Entre os princípios norteadores do planejamento de políticas culturais nesses dez anos estão a defesa dos direitos culturais; acesso aos bens culturais; valorização, promoção e proteção do patrimônio cultural mineiro; estímulo a criação, preservação, divulgação, produção, pesquisa, experimentação e capacitação artístico-cultural; descentralização e regionalização da política pública; e política para as artes que estimule as culturas popular, afro-brasileira, indígena e circense.

O PL 2.805/15 também prevê que o conjunto de ações e metas do plano será reavaliado a cada dois anos pelo Conselho Estadual de Política Cultural, coincidindo com a realização da Conferência Estadual de Cultura.
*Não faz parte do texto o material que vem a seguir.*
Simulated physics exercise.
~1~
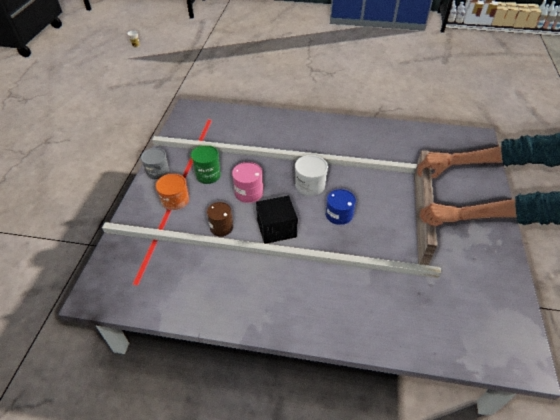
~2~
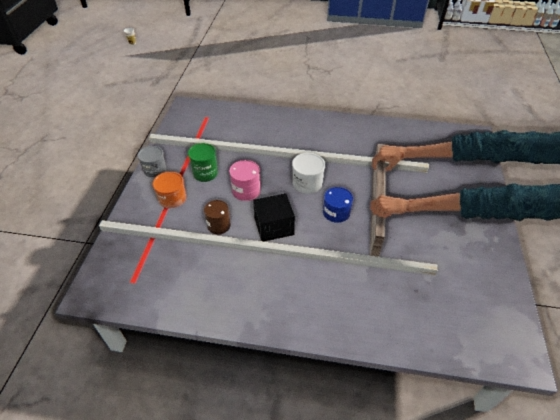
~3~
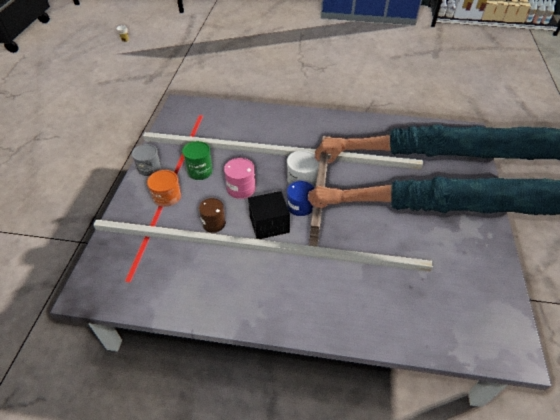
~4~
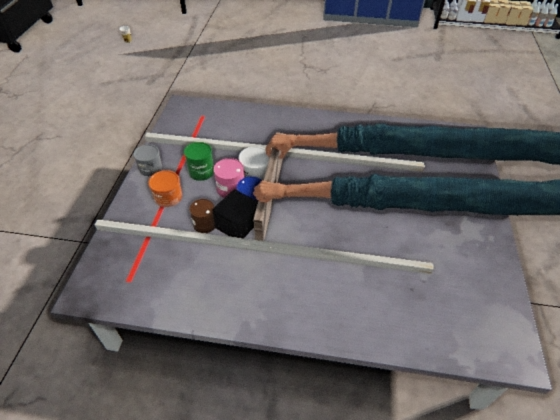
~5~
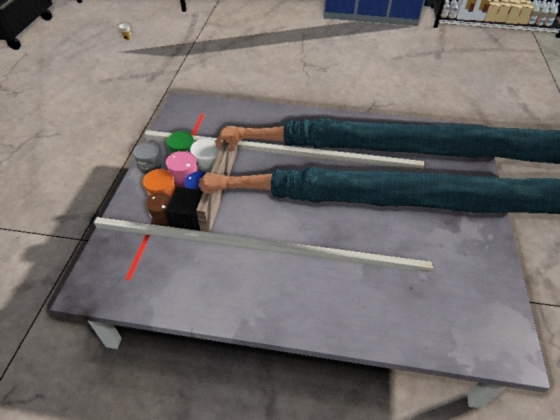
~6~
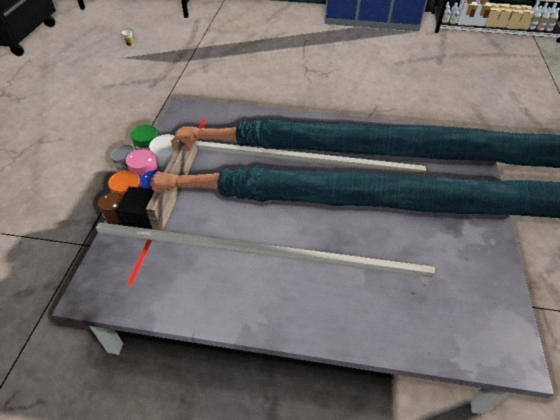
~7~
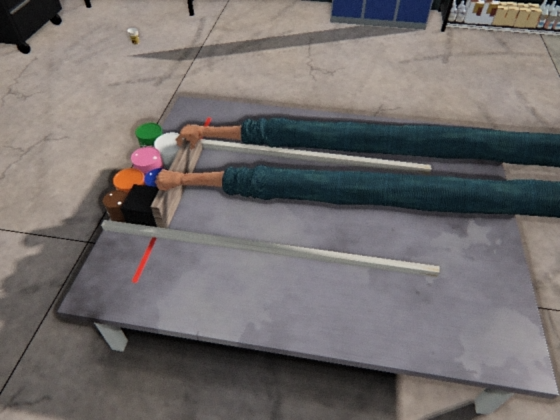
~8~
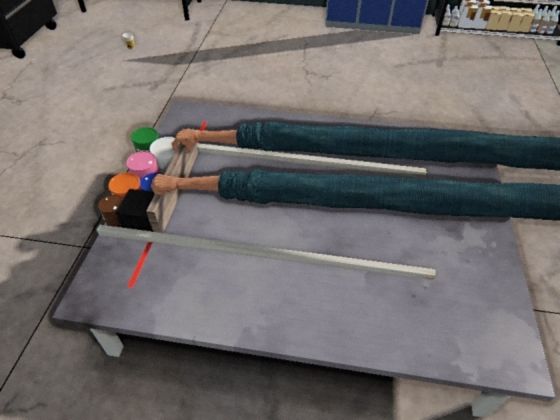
We see two hands push an upright plank leftward along a grey table between two pale rails, gathering colourful cans and a black cube toward the left edge. The plank stops near the red line, the grey can drops out of sight, and the others remain bunched at the edge.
Encaminhamentos - Após o fim do evento nesta sexta (10), o Comitê de Representação eleito vai analisar e verificar os possíveis encaminhamentos que serão dados às propostas aprovadas. Na prática, essas propostas podem se concretizar, por exemplo, na forma de requerimentos, projetos de lei ou até alterações no texto do Plano Estadual de Cultura. A indicação dos possíveis encaminhamentos será entregue, posteriormente, à Comissão de Cultura da ALMG.

O presidente da Comissão de Cultura, deputado Bosco, salientou nos encontros regionais que o plano garante uma política cultural do Estado que vá além dos governos. “Cada região tem suas tradições e peculiaridades. Faltava, então, esse plano para que a cultura possa ser priorizada. Os governos são passageiros, e nem todos têm a cultura como prioridade”, afirmou, durante o encontro em Araçuaí.